At best this is rude, like someone who can’t have a serious conversation with you without fidgeting and staring off into space rather than meeting your eye. At worst it is a nasty way of making an unstated point about your subject, as when a rich wine estate owner is talking to the camera, but Nossiter starts filming an old man arthritically climbing a ladder to clean the man’s gutters instead, or when a well-to-do winery owner is talking to the camera about the work that has gone into his winery and Nossiter starts filming the automatic pool cleaning device. Compare these types of interviews and footage, usually paired or bookended with either pop, rock, or occasionally folk music, to interviews with the aged old-world winemakers which show very little of the wandering camera syndrome and are usually paired with classical and older styles of music that conjure a nostalgic and romantic mood, and it’s hard to argue that Nossiter is treating his subjects with an equal amount of respect.

That word respect is important because it’s not objectivity. I’m sure Nossiter and many other documentary filmmakers would never make any claim to objectivity, per se, but all of the good ones would say that you have to treat your subjects with respect. Nossiter, in my opinion, certainly does not, and what’s worse, he seems to apply his disrespect to the folks who don’t share his point of view.

Another example of this is an interview he films at a certain point in a Napa vineyard with several people that I think are the PR people for Mondavi (I may be mis-remembering which Winery, but these are the folks who represent an example of “corporate wine”). At a certain point Nossiter starts interviewing one of the field workers who happens to be in the vineyard (in Spanish) about what it’s like to work for the winery, etc. His choice of language is clearly about the comfort of his subject. Good marks for that. He then turns and starts talking (in English, I think) to the PR person, who seeing that the language has shifted to Spanish starts trying to answer in Spanish. This is obviously that person’s choice to try to do this, but unfortunately his Spanish is not that good. So he ends up sounding like an insincere second grader. But the conversation has been building to this point around the relationship between the winery and the workers, and Nossiter has just spent several minutes getting the workers’ side of the story. Rather than getting the winery’s side of the story in response, he simply chooses to use this man’s stumbling Spanish as an answer, which makes the winery look inept. He doesn’t ask more questions or ask the person to answer in English, or if he does, he conspicuously leaves the answers out of the film.

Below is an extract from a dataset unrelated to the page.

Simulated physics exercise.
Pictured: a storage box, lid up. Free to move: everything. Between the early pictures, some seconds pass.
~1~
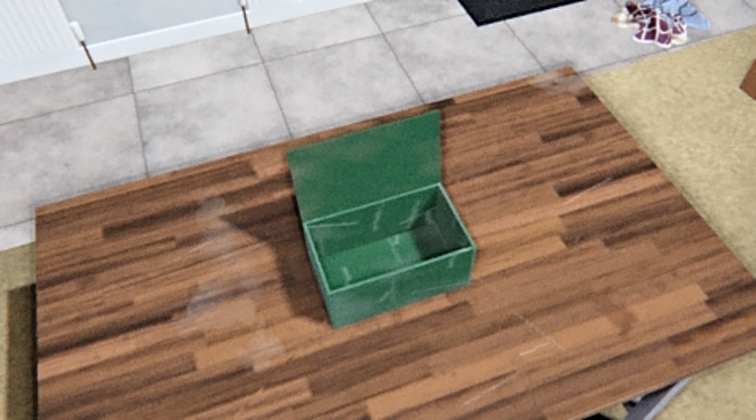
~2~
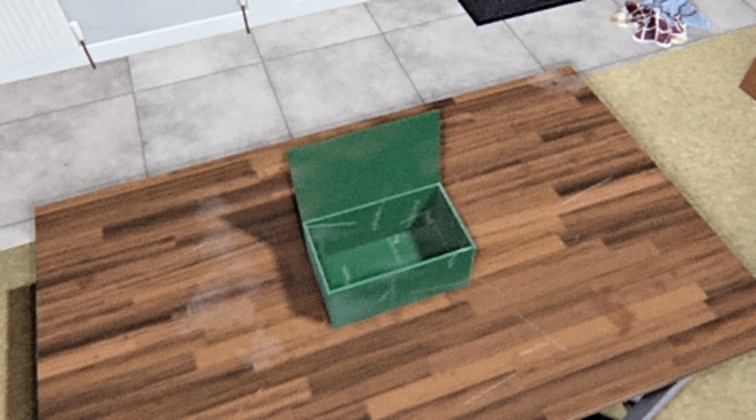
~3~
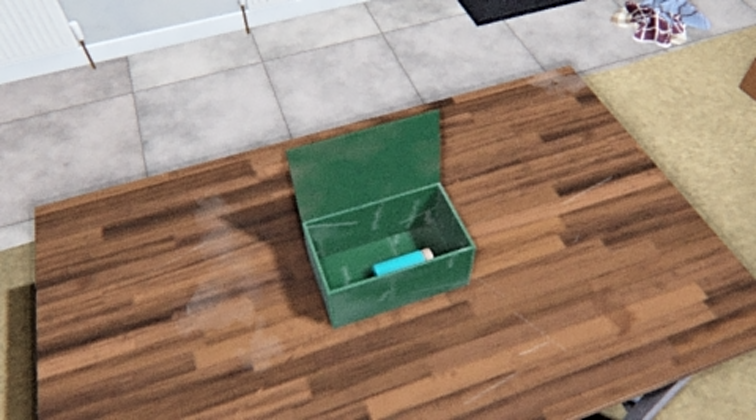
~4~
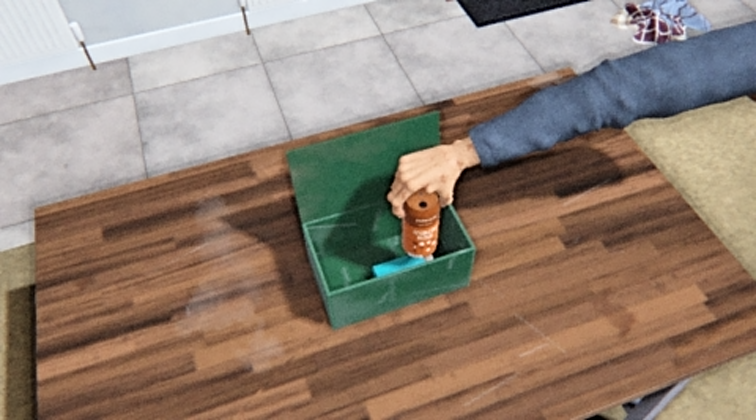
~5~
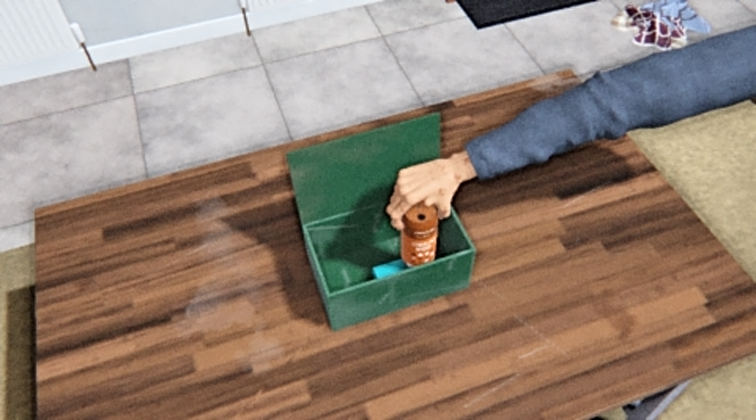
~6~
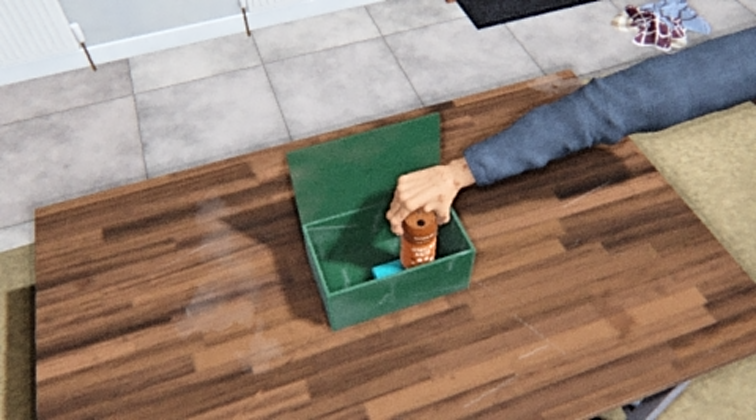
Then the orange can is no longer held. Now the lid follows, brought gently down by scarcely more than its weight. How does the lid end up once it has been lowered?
The lid remains propped up above the rim.
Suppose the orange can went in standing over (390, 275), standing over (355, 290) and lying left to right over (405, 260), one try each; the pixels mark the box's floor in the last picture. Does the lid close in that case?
In the first case the lid stays propped open; in the second it stays propped open; in the third it comes down fully.
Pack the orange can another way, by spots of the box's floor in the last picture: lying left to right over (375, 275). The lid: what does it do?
Then the box lid comes to rest down.
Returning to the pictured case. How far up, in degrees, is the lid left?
Lid angle from rim - close to 30°.
Then, 1.40 s later than the last frame, lid 72° above the rim; orange can tilted by 27° near (421, 248).
Then, 2.00 s later than the last frame, lid 34° above the rim; orange can tilted by 26° near (421, 248).
When it is over, lid 28° above the rim; left askew, orange can; turquoise shaker as before. End places, in pixels of the last picture, orange can near (421, 247).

As a final example, there’s a whole grey area of dialogue and monologue elements included the film which I think are deliberate choices of the filmmaker to show people in a poor light. I say gray area, because as a filmmaker you are not expected to protect people from themselves — people often say stupid, damning, or offensive things, and as a director it is not your responsibility to edit them out to make your subjects look better. For instance, when Nossiter is talking with an established Argentinean winemaking family, who happen to be expatriates, the man makes clearly racist comments when asked why there aren’t more native Argentineans growing wine. You can’t eliminate stuff like that, which is clearly that person’s point of view in answer to your question.

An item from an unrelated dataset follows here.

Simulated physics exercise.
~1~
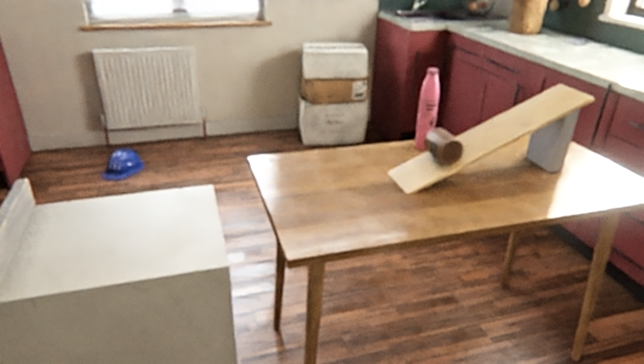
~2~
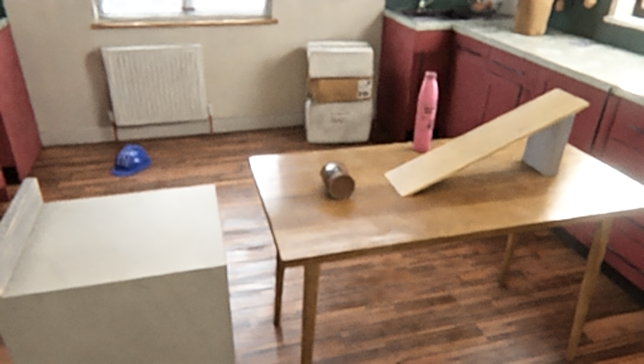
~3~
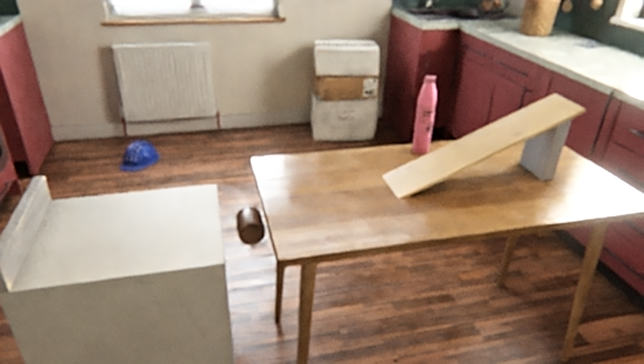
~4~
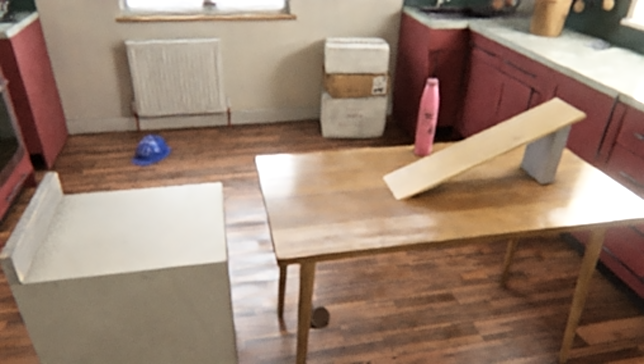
The clip opens on a kitchen where a brown jar lies on its side at the foot of a wooden ramp on a table, with a pink bottle standing close behind. The jar rolls left, away from the ramp and across the tabletop. It then passes over the table's left edge and drops into the gap before a lower, pale top with a raised strip at its far end. Missing that surface, it falls down toward the wooden floor. It ends low in the gap, seen near the table leg, while the pink bottle still stands in place.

On the other hand you have small bits of dialogue that you can choose to emphasize or eliminate at your will. At a certain point in the film Sharalyn Staglin makes a comment about how they do nice things for their migrant workers, like give them t-shirts and hats, etc. Unfortunately in the context of the narrative that Nossiter has been building at that point in the film, he uses that as the “final statement” on the subject for the moment, and as a result the Staglins come off seeming incredibly shallow and out of touch, not to mention exploitative. Nossiter ABSOLUTELY knows that this the effect of this line of dialogue, and by leaving it in the film he is in effect saying, yes, I want to convey that impression. The problem is that 1) this is not a nuanced, let alone true portrait of this family and 2) it shows a fundamental lack of respect for his subjects.

Likewise there’s a very funny sequence in the film that is absolutely at the expense of the dignity of Michel Rolland, the famous French wine consultant, where Nossiter edits together several occasions where Rolland is dispensing advice to clients on the phone or in person, and all that you hear him saying over and over again is “Micro Oxidation.” Nossiter is making a deliberate choice here and telling you the viewer that this is basically all that Rolland tells his clients to do. This is, of course, a gross oversimplification of his advice and is again a choice which drives an underlying agenda, I believe, of portraying Rolland and the winery owners he works for as mechanistic, unartistic, capitalist creators of wines that are stylistically homogeneous.

Rolland is furious with Nossiter about his portrayal in the film, saying that he (Rolland) really is “a peasant, a man of the fields” and that the film completely mischaracterizes him. Nossiter certainly spent a lot of time with Rolland over several days, and unfortunately I don’t think Rolland has much ground to stand on for most of his complaints, but in the end, I think he, like many of the people who graciously let Nossiter into their lives and gave him time, energy, thoughts and words, definitely have something to complain about.

Finally, I think the film misses a big opportunity to deal with some of the real complexities and subtleties of the issues surrounding the increasing globalization of the wine market. What the film reduces to two primary arguments (old world tradition vs. big business) is a much more complex dance. I’ve rambled on for too long here to tease out them all, but here’s one example of a missed opportunity. For every winery owner who is using Rolland to improve his wines to get better scores and therefore make more money, there is a small winemaker somewhere just starting out on a dream of making wine for a living. The global marketplace makes both of these things possible. We must also remember that many of the large, global wine companies out there that we all love to hate started as the dreams of someone. What was Robert Mondavi, then, if not someone who had a dream about earning money while following his passion?

Let’s fight for diversity, yes, let’s consciously try to mitigate the enormous power that Parker has in the marketplace, let’s support those old traditional winemakers who have been doing the same thing for hundreds of years. But let’s not, please, turn the discussion into an argument that vilifies the new and glorifies the old.

Go see the movie. Then think about it. Then go buy a bottle of your favorite wine no matter whether it is made by a little guy or a big guy. Drink it. Remember what life is all about.